Cal Poly to offer entire class on Beyonce
March 7, 2017
Starting in the upcoming spring quarter, Cal Poly, through its ethnic studies department, will offer an entire course on the pop star Beyonce. [Mustang News]
The class will be called Beyonce: Race, Feminism and Politics. The instructor planning the class says the course is particularly relevant because Beyonce is an outspoken critic of police brutality.
Students taking the Beyonce class will follow a curriculum modeled after the pop star’s visual album, “Lemonade.” Each week, the course will cover one of the 12 themes in the album: intuition, denial, anger, apathy, emptiness, loss, accountability, reformation, forgiveness, resurrection, hope and redemption.
The course will conclude with a Beyonce conference called “Cal Poly Bey Day.” The event will consist of a screening of the album Lemonade, coupled with faculty and student presentations and panel discussions on Beyonce’s work.
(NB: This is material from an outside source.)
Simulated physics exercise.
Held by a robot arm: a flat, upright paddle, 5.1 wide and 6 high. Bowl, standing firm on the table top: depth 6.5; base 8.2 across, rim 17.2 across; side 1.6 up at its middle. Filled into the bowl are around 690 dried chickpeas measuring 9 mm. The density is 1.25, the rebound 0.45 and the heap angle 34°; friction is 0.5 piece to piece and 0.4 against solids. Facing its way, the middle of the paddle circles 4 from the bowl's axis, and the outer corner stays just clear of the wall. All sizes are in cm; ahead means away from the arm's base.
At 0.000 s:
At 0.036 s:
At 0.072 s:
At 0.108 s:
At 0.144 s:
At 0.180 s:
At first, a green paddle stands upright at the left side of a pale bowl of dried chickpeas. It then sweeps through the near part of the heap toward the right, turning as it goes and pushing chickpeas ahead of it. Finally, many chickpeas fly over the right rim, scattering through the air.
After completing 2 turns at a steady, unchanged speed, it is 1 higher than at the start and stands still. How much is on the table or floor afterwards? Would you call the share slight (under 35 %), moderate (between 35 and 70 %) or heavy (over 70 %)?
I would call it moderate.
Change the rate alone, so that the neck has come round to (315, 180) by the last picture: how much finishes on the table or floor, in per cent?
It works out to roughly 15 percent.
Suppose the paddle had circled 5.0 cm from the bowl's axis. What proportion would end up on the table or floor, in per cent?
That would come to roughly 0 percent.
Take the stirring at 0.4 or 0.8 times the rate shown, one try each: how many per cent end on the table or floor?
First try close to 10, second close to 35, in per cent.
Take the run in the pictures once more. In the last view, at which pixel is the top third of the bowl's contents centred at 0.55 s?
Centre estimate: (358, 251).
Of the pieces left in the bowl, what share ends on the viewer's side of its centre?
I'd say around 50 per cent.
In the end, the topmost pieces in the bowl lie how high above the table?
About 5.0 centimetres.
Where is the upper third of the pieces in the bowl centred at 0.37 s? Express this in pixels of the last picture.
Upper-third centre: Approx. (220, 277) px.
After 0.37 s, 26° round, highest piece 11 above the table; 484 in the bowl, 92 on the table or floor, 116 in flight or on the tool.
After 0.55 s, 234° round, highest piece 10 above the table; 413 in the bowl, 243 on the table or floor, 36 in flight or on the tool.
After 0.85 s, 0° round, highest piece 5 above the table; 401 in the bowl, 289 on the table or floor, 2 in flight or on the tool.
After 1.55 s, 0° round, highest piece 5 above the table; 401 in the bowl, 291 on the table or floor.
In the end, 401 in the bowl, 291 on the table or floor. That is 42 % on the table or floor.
There will also be student performances set to the pop star’s music.
Additionally, the class will construct an altar dedicated to Beyonce and women of color who have been subject to police violence.
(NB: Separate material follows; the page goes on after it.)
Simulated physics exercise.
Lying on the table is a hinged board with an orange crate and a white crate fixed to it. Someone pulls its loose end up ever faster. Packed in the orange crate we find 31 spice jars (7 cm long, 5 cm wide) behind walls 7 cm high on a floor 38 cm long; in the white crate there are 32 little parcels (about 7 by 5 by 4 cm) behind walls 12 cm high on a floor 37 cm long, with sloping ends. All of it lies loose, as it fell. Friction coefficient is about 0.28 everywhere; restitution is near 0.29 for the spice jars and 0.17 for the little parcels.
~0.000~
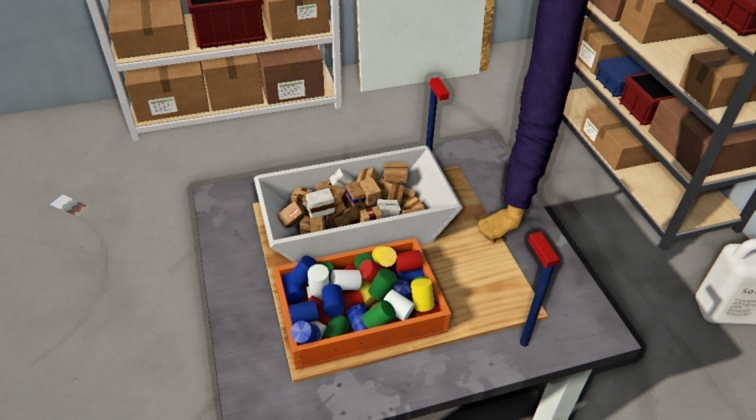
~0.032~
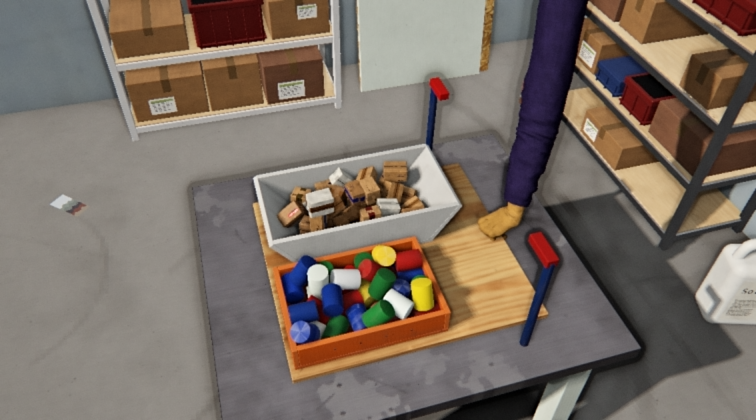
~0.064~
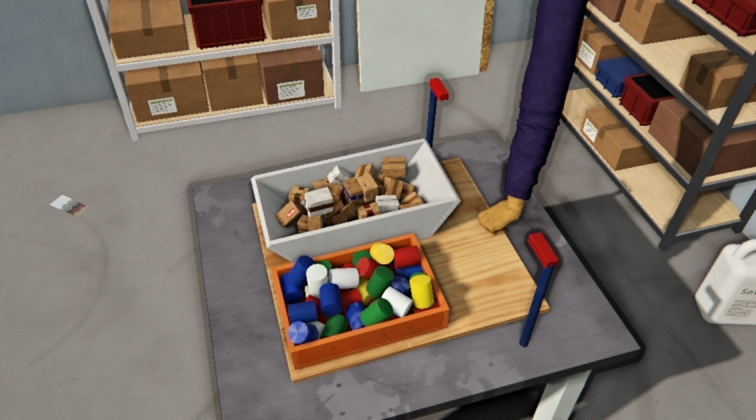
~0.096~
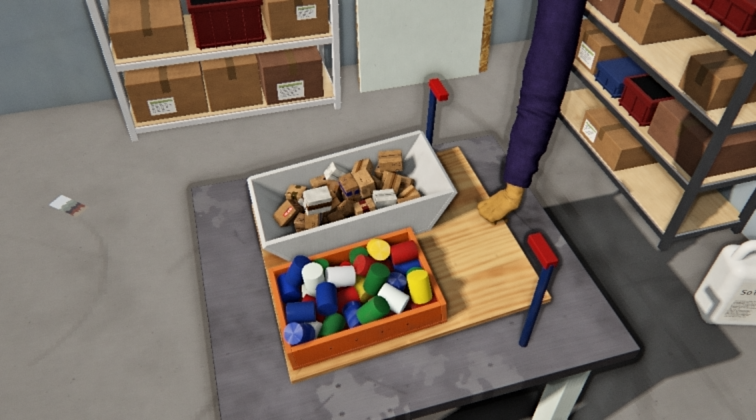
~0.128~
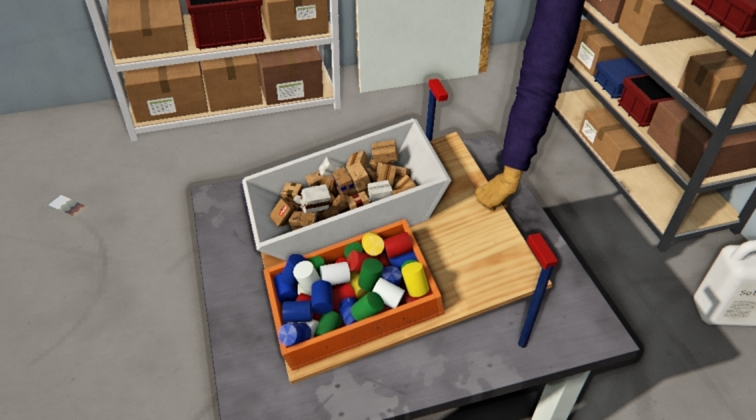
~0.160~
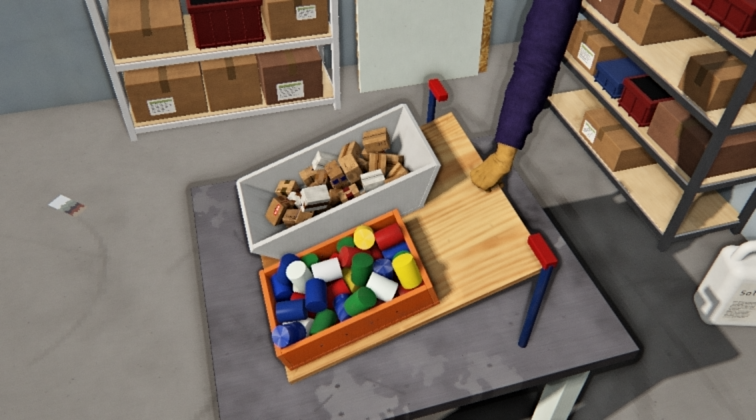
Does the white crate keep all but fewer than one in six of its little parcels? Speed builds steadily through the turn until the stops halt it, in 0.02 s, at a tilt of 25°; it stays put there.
No, it loses over a sixth.
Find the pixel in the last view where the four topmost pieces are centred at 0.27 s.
Roughly (353, 131).
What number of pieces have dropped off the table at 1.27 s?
Around 20, roughly.
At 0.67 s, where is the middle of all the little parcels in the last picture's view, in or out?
Middle: About (271, 210) px.
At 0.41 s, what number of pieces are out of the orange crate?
Out so far from the orange crate: Around 1.
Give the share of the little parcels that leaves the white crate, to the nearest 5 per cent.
Somewhere close to 40 per cent, I reckon.
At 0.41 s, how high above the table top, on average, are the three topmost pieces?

Assistant professor Jenell Navarro will teach the inaugural Beyonce course. Navarro is a self-described unapologetic Beyonce fan.
Navarro’s bio states, in 2011, she received a Ph.D. in cultural studies from Claremont Graduate University. Her expertise and published works fall within the fields of indigenous studies and hip-hop studies, according to the Cal Poly website.
The Beyonce class will be an elective, not a required course. But, Navarro said she wants it to become a permanent course that more faculty members will choose to teach in the future.
“Some have questioned if the course is too specific or irrelevant, but we teach a class on Jesus on this campus,” Navarro told Mustang News. “There could be arguments made that that’s too specific or not relevant. It’s called academic freedom.”
Navarro said Cal Poly is a “PWI” — predominantly white institution. Beyonce’s popularity will make it easier for people to have open discussions about race on Cal Poly’s predominantly white campus, Navarro said.
Rutgers University has reportedly offered a Beyonce course for about a dozen years.